Marston House is a Grade II* listed building in the West Northamptonshire local planning authority area, England. Country house. 3 related planning applications.

Marston House

WRENN ID
long-hammer-holly
Grade
II*
Local Planning Authority
West Northamptonshire
Country
England
Type
Country house
Source
Historic England listing

Description

Marston House is a country house on the High Street at Marston St. Lawrence, comprising medieval work incorporated into a structure dating from the 16th and 17th centuries, substantially remodelled around 1730, with 19th-century additions.

The house is constructed of squared coursed ironstone and limestone with a stone slate roof and stone stacks. The garden front faces south and presents a U-plan composition. The main frontage is two storeys with an attic storey across five bays. A central doorway features a Gibbs surround with triangular pediment and a six-panel door. On either side are two windows with plain stone frames and eight-pane sashes; the first floor repeats this fenestration pattern. A straight moulded stone parapet runs across the front, with two gabled attic dormers breaking the roofline. The gabled roof has a central stack.

Projecting wings flank each side, separately roofed and comprising two storeys and an attic in three bays. These wings have eight-pane sash windows in plain stone frames, straight moulded stone parapets, gabled attic dormers, and hipped roofs. A 19th-century extension to the right has a hipped slate roof, two storeys, five bays, and eight-pane sash windows with stone lintels.

The entrance front on the north side has a projecting two-storey central block of three irregular bays with a hipped roof. The doorway is fitted with an eared architrave and a scroll pediment on brackets, with a six-panel door and fanlight. Sash windows flank the doorway on both ground and first floors, set in plain stone frames.
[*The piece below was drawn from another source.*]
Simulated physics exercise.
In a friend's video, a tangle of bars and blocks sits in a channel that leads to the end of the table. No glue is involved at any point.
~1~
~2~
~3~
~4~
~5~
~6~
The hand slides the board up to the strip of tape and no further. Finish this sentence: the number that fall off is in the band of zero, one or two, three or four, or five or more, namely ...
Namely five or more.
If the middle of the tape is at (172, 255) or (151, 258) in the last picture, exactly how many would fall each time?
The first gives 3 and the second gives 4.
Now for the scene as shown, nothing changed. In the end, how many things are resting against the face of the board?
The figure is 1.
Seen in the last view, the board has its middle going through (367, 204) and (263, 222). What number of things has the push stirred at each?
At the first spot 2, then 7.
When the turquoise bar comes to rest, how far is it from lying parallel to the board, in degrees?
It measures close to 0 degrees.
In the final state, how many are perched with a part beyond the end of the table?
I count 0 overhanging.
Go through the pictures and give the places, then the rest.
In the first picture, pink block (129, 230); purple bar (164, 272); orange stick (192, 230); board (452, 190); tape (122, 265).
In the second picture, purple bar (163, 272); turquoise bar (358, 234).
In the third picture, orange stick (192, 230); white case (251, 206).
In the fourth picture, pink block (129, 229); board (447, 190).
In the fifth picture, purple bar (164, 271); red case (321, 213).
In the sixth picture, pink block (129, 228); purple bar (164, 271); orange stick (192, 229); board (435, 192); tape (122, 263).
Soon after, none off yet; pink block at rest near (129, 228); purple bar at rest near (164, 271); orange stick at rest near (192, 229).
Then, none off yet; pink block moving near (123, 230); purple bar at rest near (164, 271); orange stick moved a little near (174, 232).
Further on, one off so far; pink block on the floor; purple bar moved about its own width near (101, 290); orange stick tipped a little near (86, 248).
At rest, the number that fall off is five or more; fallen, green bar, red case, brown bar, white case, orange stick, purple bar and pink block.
To the left of the central projection, on the first floor, are two late 17th-century two-light windows with wood mullions, transoms, and leaded panes. To the right of the centre is a single-bay block containing the staircase, featuring two one-light windows with leaded panes on the ground floor and a large sash window with an arched head above, capped by a hipped roof. The west side is reported to have two blocked stone mullioned windows, which were obscured by foliage at the time of survey. A wing projects left of the entrance front, comprising two storeys and an attic in three bays with sash windows.
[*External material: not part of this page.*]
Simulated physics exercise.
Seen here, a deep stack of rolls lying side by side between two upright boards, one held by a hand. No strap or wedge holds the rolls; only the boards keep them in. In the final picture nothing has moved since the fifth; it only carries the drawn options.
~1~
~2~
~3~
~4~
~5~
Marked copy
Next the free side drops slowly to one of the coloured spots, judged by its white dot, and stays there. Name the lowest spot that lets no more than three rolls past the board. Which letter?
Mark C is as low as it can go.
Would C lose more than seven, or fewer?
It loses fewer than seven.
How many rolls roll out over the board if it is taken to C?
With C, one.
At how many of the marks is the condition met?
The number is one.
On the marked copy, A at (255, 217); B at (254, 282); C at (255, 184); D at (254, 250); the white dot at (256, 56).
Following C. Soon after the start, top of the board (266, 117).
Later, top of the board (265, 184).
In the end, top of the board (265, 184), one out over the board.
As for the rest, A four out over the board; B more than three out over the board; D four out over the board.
The interior of the central block, which was formerly a medieval hall, retains a 14th-century arch-braced timber roof. The Smoking Room on the ground floor preserves early 17th-century panelling. Its overmantel, dated 1611 and elaborately carved, features four half-columns decorated with bosses and strapwork, framing an arched centrepiece containing a heraldic shield with strapwork and a carved head. Square side panels display grotesque heads within strapwork frames. The walls are articulated by fluted pilasters of composite order and a carved frieze of rosettes and bosses. A blocked doorway with a carved wooden pediment is set into the wall to the right of the entrance.
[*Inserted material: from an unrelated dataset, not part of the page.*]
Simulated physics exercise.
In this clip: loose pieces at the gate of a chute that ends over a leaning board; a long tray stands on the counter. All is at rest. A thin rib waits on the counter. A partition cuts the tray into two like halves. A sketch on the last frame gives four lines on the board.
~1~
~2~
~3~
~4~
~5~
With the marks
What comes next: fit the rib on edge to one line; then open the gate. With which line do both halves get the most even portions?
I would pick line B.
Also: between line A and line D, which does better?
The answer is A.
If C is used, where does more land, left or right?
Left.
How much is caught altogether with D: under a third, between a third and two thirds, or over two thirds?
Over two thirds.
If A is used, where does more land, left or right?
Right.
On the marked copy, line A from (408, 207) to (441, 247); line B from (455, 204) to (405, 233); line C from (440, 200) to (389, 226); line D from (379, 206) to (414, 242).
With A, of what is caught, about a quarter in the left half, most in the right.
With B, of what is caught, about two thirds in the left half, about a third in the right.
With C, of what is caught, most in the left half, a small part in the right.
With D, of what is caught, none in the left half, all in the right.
The Study contains a fireplace with a projecting wall above it, supported on two stone Doric columns. The fireplace surround is of early 18th-century stone with bolection moulding. Fourteenth-century stone head corbels have been reset around the study walls.

The Drawing Room fireplace, dating around 1750 (brought from elsewhere), is executed in wood and terracotta with an eared architrave and a frieze bearing relief-carved swags of flowers.

An early 18th-century open-well staircase is fitted with three turned balusters to each tread, with tread ends carved with acanthus scrolls. The newel posts are fluted Doric columns.

A first-floor room retains panelling of around 1600 featuring a frieze of acanthus scrolls. Its stone fireplace has a four-centred arch and a carved wooden overmantel displaying blind arcading, strapwork, and a crest.

Early 18th-century bolection panelling lines bedrooms and the first-floor corridor, which is lit by windows containing 16th and 17th-century stained glass shields bearing the coats of arms of the Blencowe family.

The gardens were landscaped in the 18th century and contain a chain of five lakes. A stone dated 1569 has been reset into a garden wall west of the house.

The house belonged to the Blencowe family from the 16th century until around 1955. A west wing was destroyed by fire around 1920.